Similarly, domestication of cattle (or any major livestock) appears in the archaelogical record no earlier than 6000 B.C.E.–in Asia, not the Americas–and only dogs appear earlier than that.

The issue is not effort. It is that the plants and animals were still wild and could not be depended on to provide food for large societies. In addition, the wild plants and animals from which the current domesticates descended still survive today (for the most part) and we have no record of them having been domesticated earlier, then reverting to a wild form.

If I recall correctly, Jared Diamond argues that agriculture was less of a leap than a series of tiny steps. Are we certain that there would be archaeological evidence of early agriculture, given the Earth’s upheavals, mobile oceans, and shifting ice caps?

Moreover, early agriculture would not involve the domesticated versions of crops. Although, I concede, given Diamond’s arguments regarding the “reverse evolution”* theory the domesticated versions would have to arise fairly soon after any organized agriculture.

*This part I remember pretty well. He argues that the traits (mutations) which were absolutely fatal to reproduction become the traits necessary for survival when humans enter the picture and begin artificially selecting traits.

Not at all. I’m sure that a coastal civilization might have evidence of its agriculture harmed, perhaps destroyed, by changing sea levels.

I find it harder to accept that they developed useful crops solely on those inundated plains and that those crops disappeared entirely when the water level rose. Even the proposed catastrophic filling of the Black Sea is supposed to have occurred over many years, allowing the people there to retreat to higher ground, carrying their seeds with them and planting on higher ground.

I am sure that a society can regress under pressures–particularly cataclysmic pressures.
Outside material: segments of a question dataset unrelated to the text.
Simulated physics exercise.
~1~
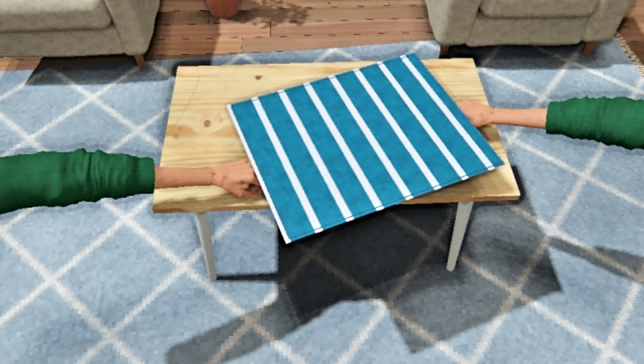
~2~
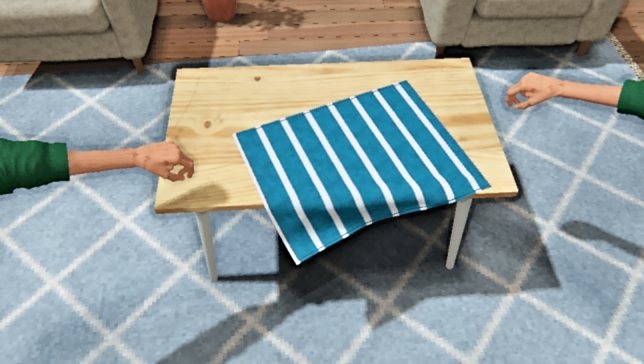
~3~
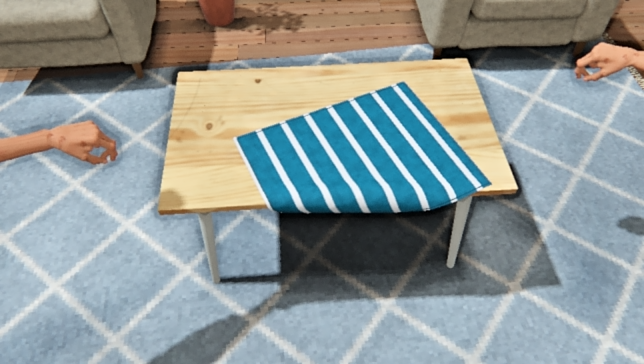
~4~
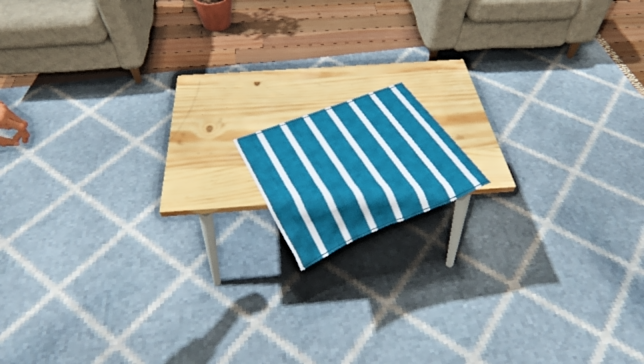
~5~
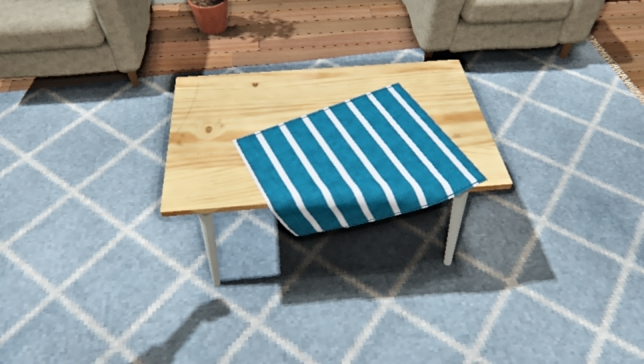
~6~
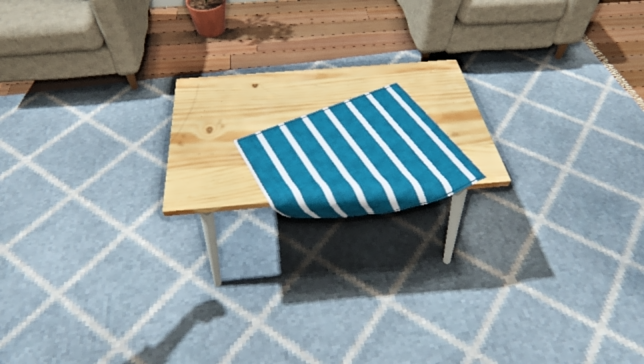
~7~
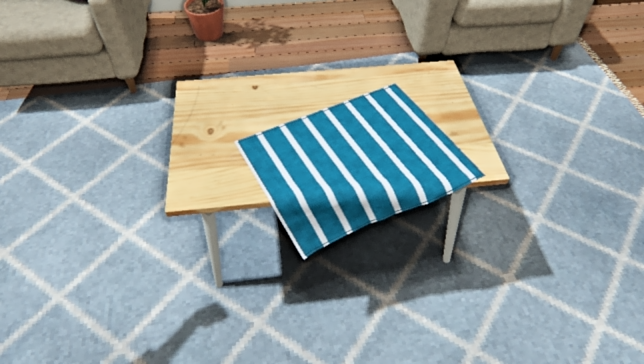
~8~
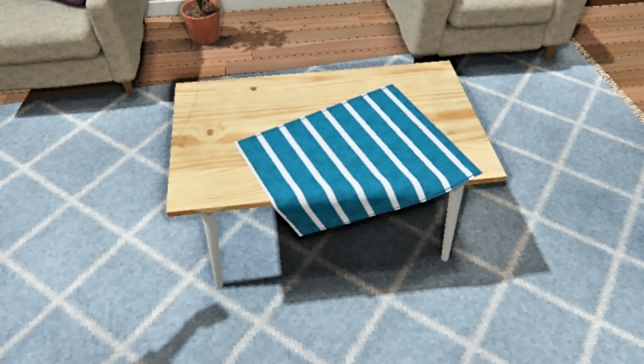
On a wooden table, hands release a striped blue cloth, which stays draped over the front edge.
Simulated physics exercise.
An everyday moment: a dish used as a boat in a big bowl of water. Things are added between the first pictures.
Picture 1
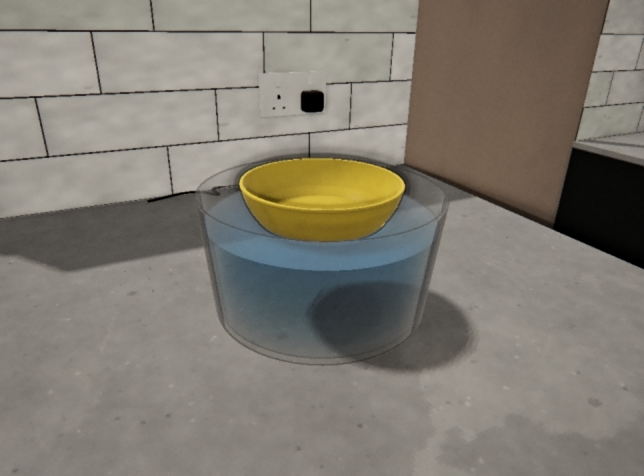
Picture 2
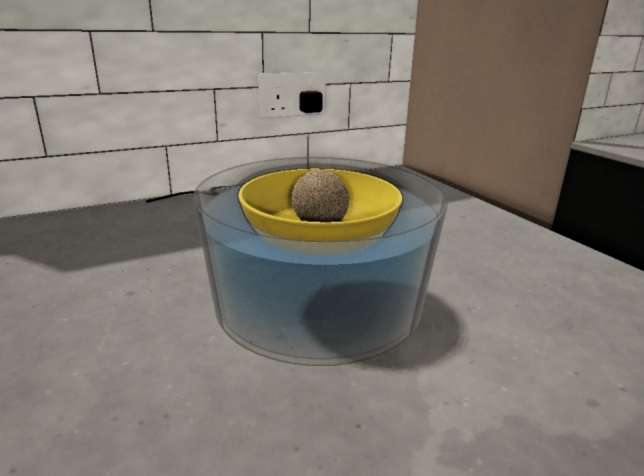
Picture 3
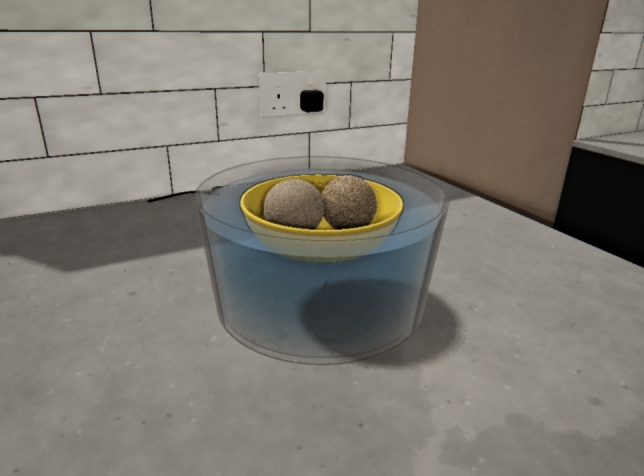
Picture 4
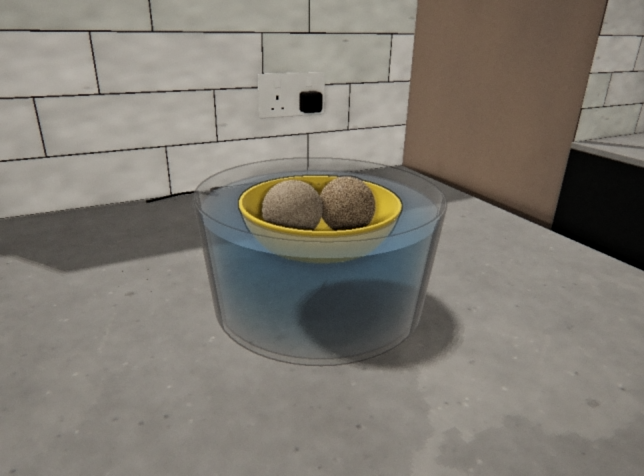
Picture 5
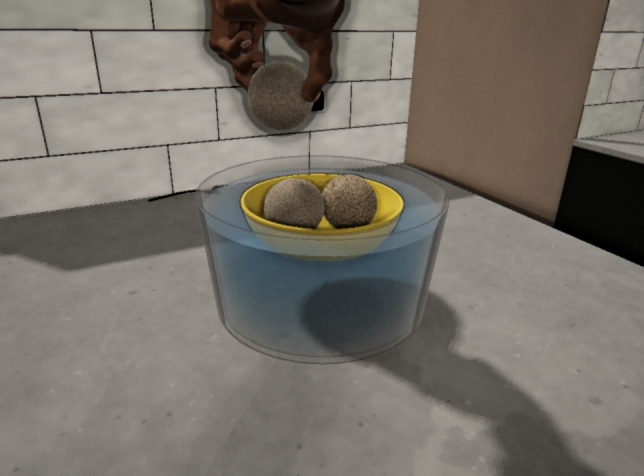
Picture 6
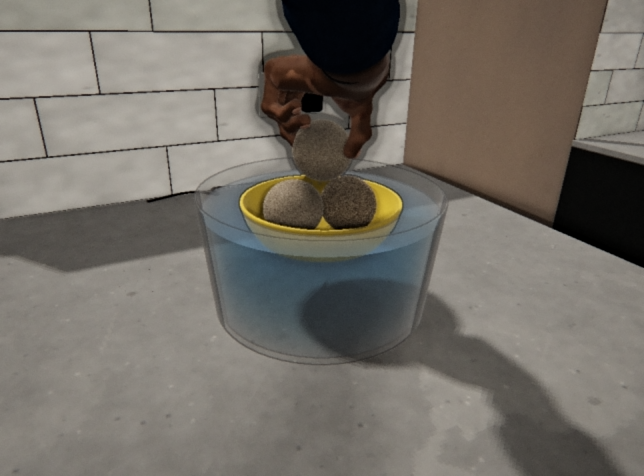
In the video, a yellow bowl floats in a clear container of water, sitting lower as first one and then two round stones appear in it, and a hand brings a third stone in from above, lowering it close over them.
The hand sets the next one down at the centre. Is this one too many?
With one more the dish floods and sinks.
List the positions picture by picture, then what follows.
In the first frame, dish (322, 182) empty; most of its side above the surface.
In the second frame, dish (321, 194) with one aboard; about half of its side above the surface.
In the third frame, dish (322, 200) with two aboard; about a fifth of its side above the surface.
In the fourth frame, dish (320, 201) with two aboard; about a fifth of its side above the surface.
In the fifth frame, dish (322, 199) with two aboard; about a fifth of its side above the surface; the next stone in the hand at (281, 96).
In the sixth frame, dish (321, 200) with two aboard; about a fifth of its side above the surface; the next stone in the hand at (322, 150).
Shortly, the stone is in and the dish dips.
Then, water pours in over its edge.
At the finish, the dish lies on the bottom with its load.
I am less persuaded that we would find no evidence of their earlier, incremental domestication of crops.
(Cheer up! My questions actually support your extraterrestial hopes.)

The prob is that all we have at present is an incomplete historical record (not that one will ever be fully accurate, there will always be things that are unknown to us), so it is possible (though not necessarily highly likely) that the domestication of various plants and animals occured before the evidence we have now. We might not be looking in the right places, or the evidence could simply have been lost forever in the mists of time. Remember that until recently it looked like Lucy was our ancestor, now that appears not to be the case, with some of the recent discoveries.